The Fund promotes environmental and/or social characteristics but does not have as its objective sustainable investment. The environmental and/or social characteristics promoted by the Fund are protecting our environment, improving our society, growing our economy and valuing our people.
To promote these characteristics, the Fund applies two core elements:
- Exclusion: avoiding companies whose activities or practices the Investment Manager determines are incompatible with its investment screening process
- Inclusion: investing in companies that the Investment Manager believes can support or enhance the Fund’s promoted environmental and/or social characteristics
The Investment Manager uses a qualitative, judgement‑based approach to assess companies before investment and to monitor them during ownership. Information used for this assessment is drawn from:
- Publicly available sources, including financial statements, statutory filings, industry publications, and other materials the Investment Manager considers relevant;
- Direct engagement with portfolio companies, including discussions with management teams to obtain additional information where public data is limited; and
- Supplementary third‑party data, where available and relevant.

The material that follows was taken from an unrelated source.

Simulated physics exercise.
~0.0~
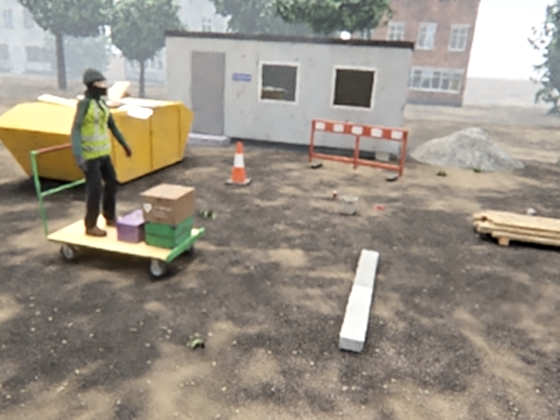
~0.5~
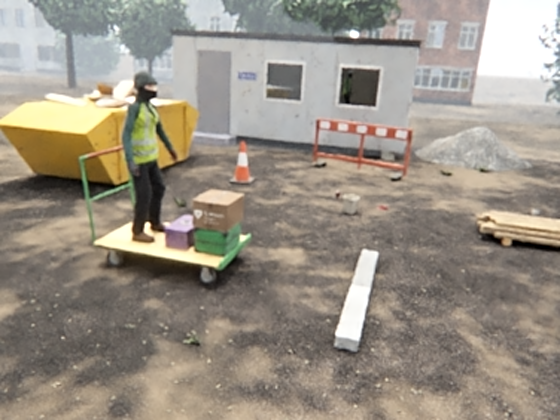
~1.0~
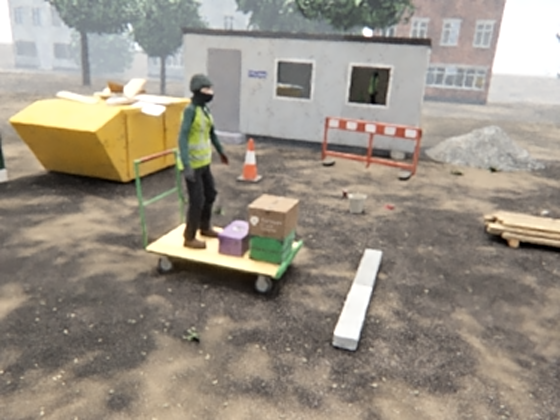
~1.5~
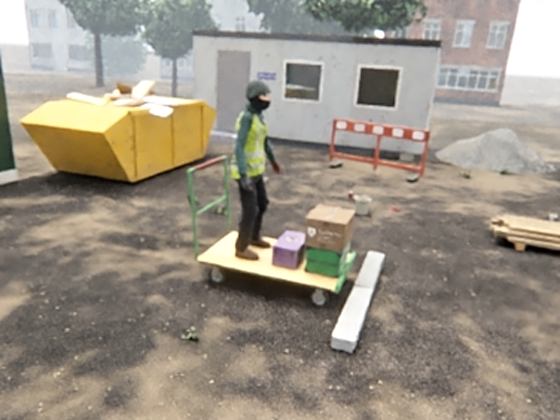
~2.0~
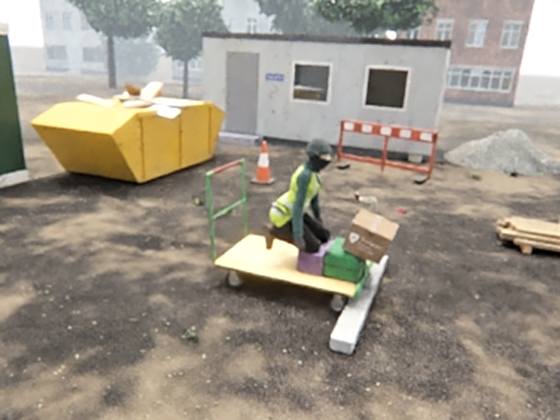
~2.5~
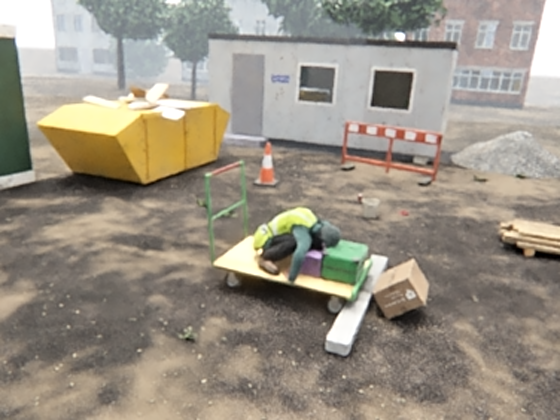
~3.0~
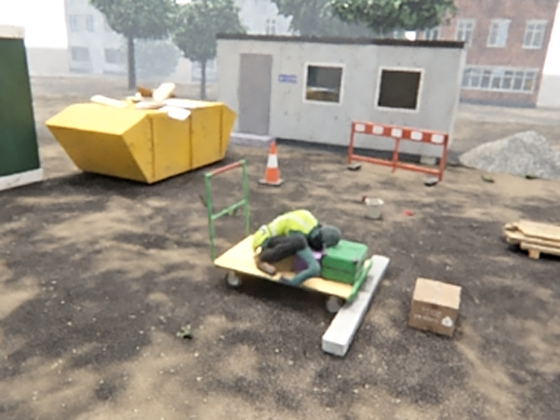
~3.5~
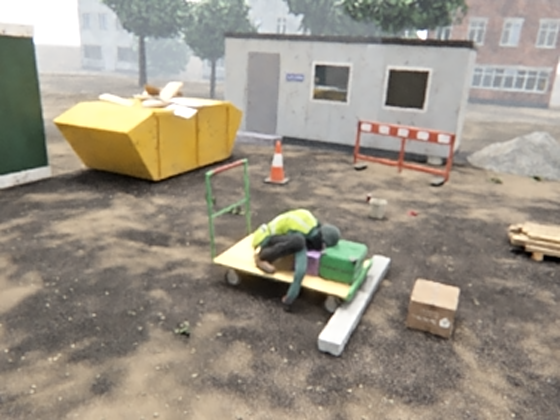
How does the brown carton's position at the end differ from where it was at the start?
At the start the brown carton is on the trolley, stacked on the green case. At the end it lies on the ground to the right, beyond the kerb.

Because the Fund invests in small and growth‑stage UK companies, sustainability information is often limited or inconsistently reported. The Investment Manager therefore places significant emphasis on direct engagement with management to understand operational practices and progress against environmental or social objectives.
Throughout the life of the investment, the Investment Manager monitors whether companies continue to align with the Fund’s promoted characteristics and engages proactively with management teams to encourage improvements in identified sustainability areas.
The Investment Manager will only invest in companies it believes follow good governance practices, including sound management structures, strong employee relations, responsible remuneration arrangements, and appropriate tax compliance. The Investment Manager may exclude companies from the portfolio where it believes governance practices are materially lacking or inconsistent with these expectations.
A minimum of 90% of the Fund’s investments will align with the binding elements of the Fund’s environmental or social characteristics. These investments consist entirely of unlisted UK private companies. The remaining proportion may consist of cash or cash‑equivalent holdings for liquidity and portfolio management purposes.
To measure how the environmental and social characteristics of the Fund are met, the Investment Manager applies a structured methodology that combines screening, qualitative assessment and ongoing monitoring. This approach is adapted for size, scale and nature of the companies in which we invest, where sustainability-related information is often more limited.
Due to the nature of UK private markets, sustainability data availability is often limited. Most UK private companies are not subject to mandatory sustainability reporting frameworks and choose for themselves which sustainability factors to disclose. As a result:
- Publicly available sustainability reporting is often incomplete or inconsistent;
- Small and growth‑stage companies may have limited internal resources to produce detailed ESG information; and
- Third‑party data providers may rely on estimated or modelled data, which can vary due to differing methodologies.
While the Investment Manager prefers reported data where available, the limited and sporadic nature of issuer disclosures means estimated data may be required in certain cases. Where third‑party data is used, the Investment Manager assesses the provider’s methodology and treats the information as an input into its own independent judgement rather than a determinative source.
Sustainability factors form a holistic and embedded part of the Investment Manager’s due‑diligence approach. These factors are considered alongside commercial, operational, and financial considerations where the Investment Manager believes they may influence risk‑adjusted returns. This integrated approach ensures sustainability issues are evaluated as part of investment selection, risk management, and value‑creation planning.
No reference benchmark has been designated for the purpose of attaining the environmental or social characteristics promoted by the Fund.